Table of Contents

  • This report provides a comprehensive tax policy assessment of Costa Rica's current tax system as well as tax policy reform recommendations. The report is divided into five chapters, starting with a general chapter providing an overview of key macroeconomic and tax revenue trends (Chapter 1), followed by an assessment of the main types of taxes of the Costa Rican tax system, including corporate income taxes (Chapter 2), personal income taxes and social security contributions (Chapter 3), the general sales tax (Chapter 4) and environmentally-related taxes (Chapter 5).

  • Costa Rica's tax revenues are close to the Latin American and Caribbean (LAC) average but, notwithstanding recent efforts to reduce expenditure, they are insufficient to finance the country's current spending needs. Higher tax revenues should primarily come from broadening tax bases as well as from enhanced efforts to tackle tax avoidance and evasion and to bring in more informal taxpayers within the formal economy.

  • This chapter discusses the level and composition of the tax revenue raised by Costa Rica. The chapter focuses on key macro-level indicators of the Costa Rican economy, including the country's level of economic growth, the unemployment rate, the level of inequality, the budget deficit and the country's debt level. Specific institutional design characteristics are discussed, including the earmarking of tax revenues. The chapter focuses on the level of tax avoidance and evasion in the country. The chapter also lists the country's tax reform plans. This chapter sets the scene for the in-depth tax policy discussion in the rest of the report.

  • This chapter discusses the corporate income tax (CIT) in Costa Rica, focusing on CIT rates and the main CIT base provisions including tax depreciation allowances. Corporate effective tax rate (ETR) calculations show the combined impact of CIT provisions on the effective tax burden on investment in Costa Rica. The chapter discusses the debt-equity bias, the taxation of foreign-source passive income and the country's narrow tax treaty network. The chapter analyses whether the tax system creates a tax-induced incentive for foreign direct investment (FDI) in Costa Rica and analyses the impact on the ETRs of the CIT incentives for companies located in the Free Trade Zones (FTZ); the analysis distinguishes between parent companies which are tax resident in a country with a worldwide or a territorial tax system.

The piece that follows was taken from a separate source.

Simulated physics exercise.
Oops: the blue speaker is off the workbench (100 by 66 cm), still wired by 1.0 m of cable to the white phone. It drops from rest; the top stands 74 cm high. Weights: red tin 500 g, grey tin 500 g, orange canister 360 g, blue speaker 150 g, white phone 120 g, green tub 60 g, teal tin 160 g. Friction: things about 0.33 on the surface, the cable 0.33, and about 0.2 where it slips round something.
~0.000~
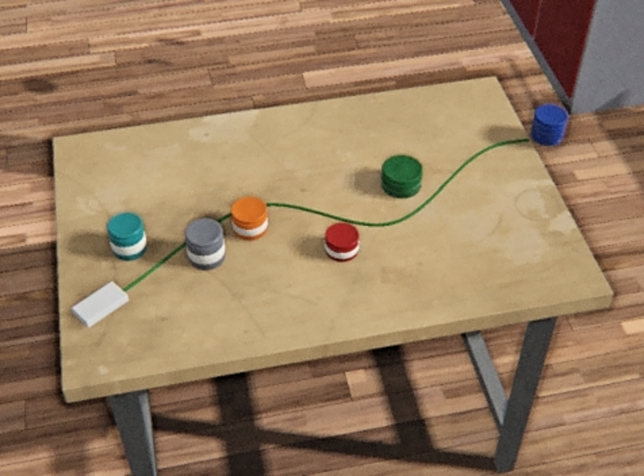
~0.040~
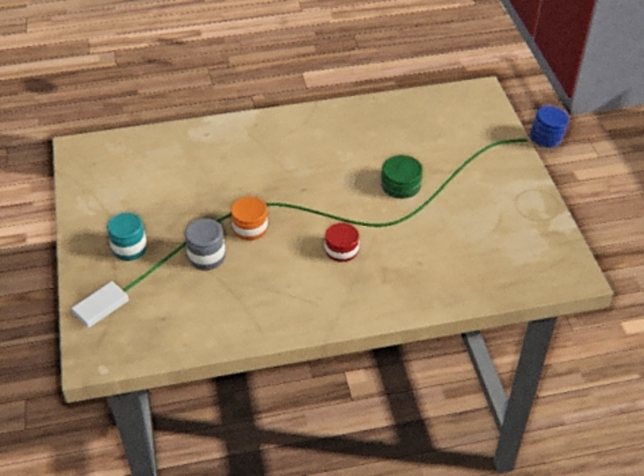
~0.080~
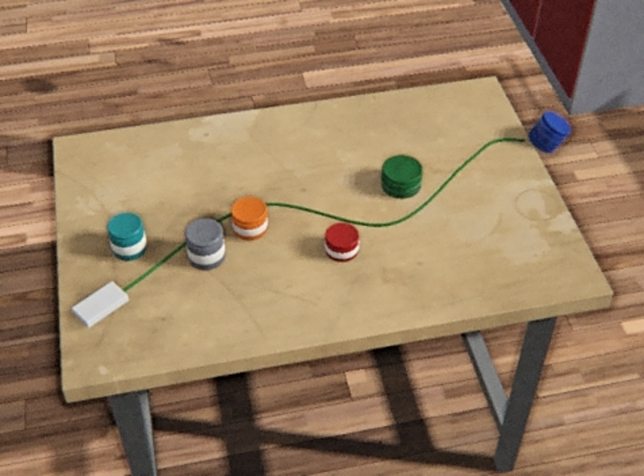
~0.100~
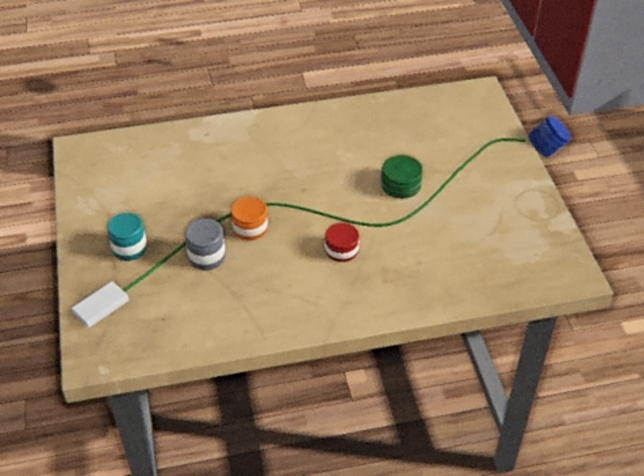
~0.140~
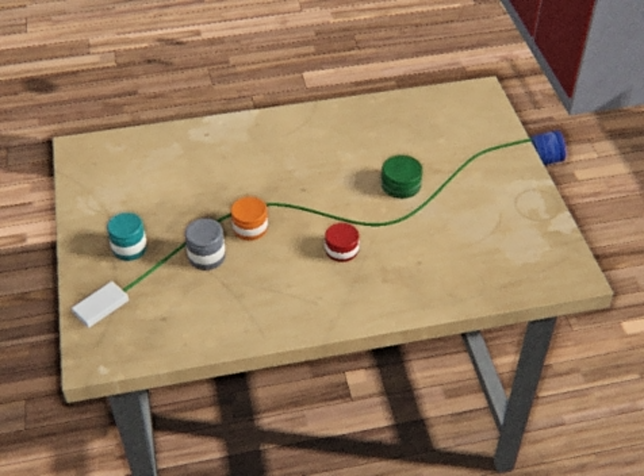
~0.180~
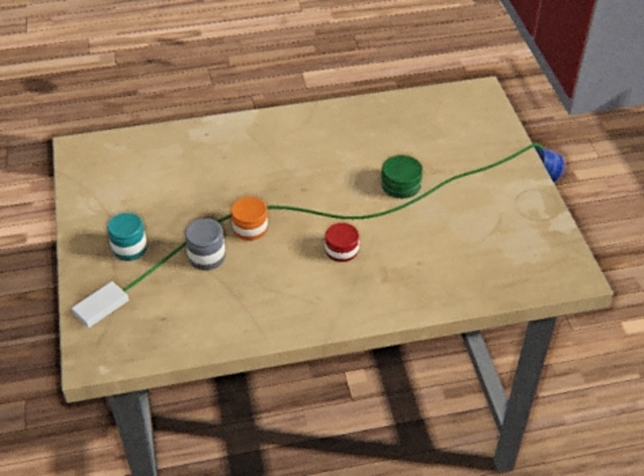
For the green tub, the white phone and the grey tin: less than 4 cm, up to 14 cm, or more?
Result: Green tub moves a moderate way, white phone reaches the top band, grey tin barely shifts.
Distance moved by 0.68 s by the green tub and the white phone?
About: Green tub 8 cm, white phone 15 cm.
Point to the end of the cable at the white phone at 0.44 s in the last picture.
At about (168, 262).
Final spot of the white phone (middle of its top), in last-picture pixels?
Around (213, 218).
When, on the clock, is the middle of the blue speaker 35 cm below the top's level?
About: 1.20 s.
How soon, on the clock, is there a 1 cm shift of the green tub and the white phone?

  • This chapter discusses the design of the personal income tax (PIT) in Costa Rica, including the tax rate schedule and the income threshold where taxpayers start paying tax, the progressivity of the PIT, the PIT withholding system, the schedular PIT design under which different types of labour income are taxed separately and the PIT evasion by liberal professions. The chapter also discusses the design of the social security contributions (SSCs), focusing on the level of the rates and the minimum contribution threshold, as well as their impact on the incentives to work in the formal economy. The chapter discusses the impact of the lack of integration between the PIT and SSC systems. Average and marginal labour income tax wedges show the combined impact of PITs and SSCs on work incentives.

  • This chapter discusses the sales tax in Costa Rica, which has a narrow tax base and does not apply to services in general. The impact on domestic and international trade of the sales tax is discussed. The chapter also focuses on the regressivity of the sales tax at the top of the income distribution as a result of sales tax exemptions which primarily benefit the wealthy. Costa Rica is planning to introduce a welldesigned and broad-based valued added tax (VAT) system, covering both goods and services, to be able to generate additional revenues and remove existing sales tax distortions. Costa Rica's plans to mitigate the distributional effects of a broadbased VAT through well-targeted transfers are also discussed.

  • This chapter discusses environmentally related taxes in Costa Rica, and some broader tax provisions that influence environmental outcomes. The chapter discusses how the environmental effectiveness of taxation can be improved while tax revenues can be increased. The chapter analyses the design of the fuel tax and discusses whether its rates could be better aligned with the external costs of fuel use. The sales and import tax exemptions for fuels translate into a de facto preferential treatment of fuels compared to other products. Costa Rica's vehicle taxes are discussed, and the chapter suggests how they could be modified to better align with environmental policy objectives. In addition, the chapter comments on the differential taxation of private and public electricity producers, the recent initiative for a tax on non-reusable plastic containers, and the cost-effectiveness of the country's Payments for Environmental Services Programme.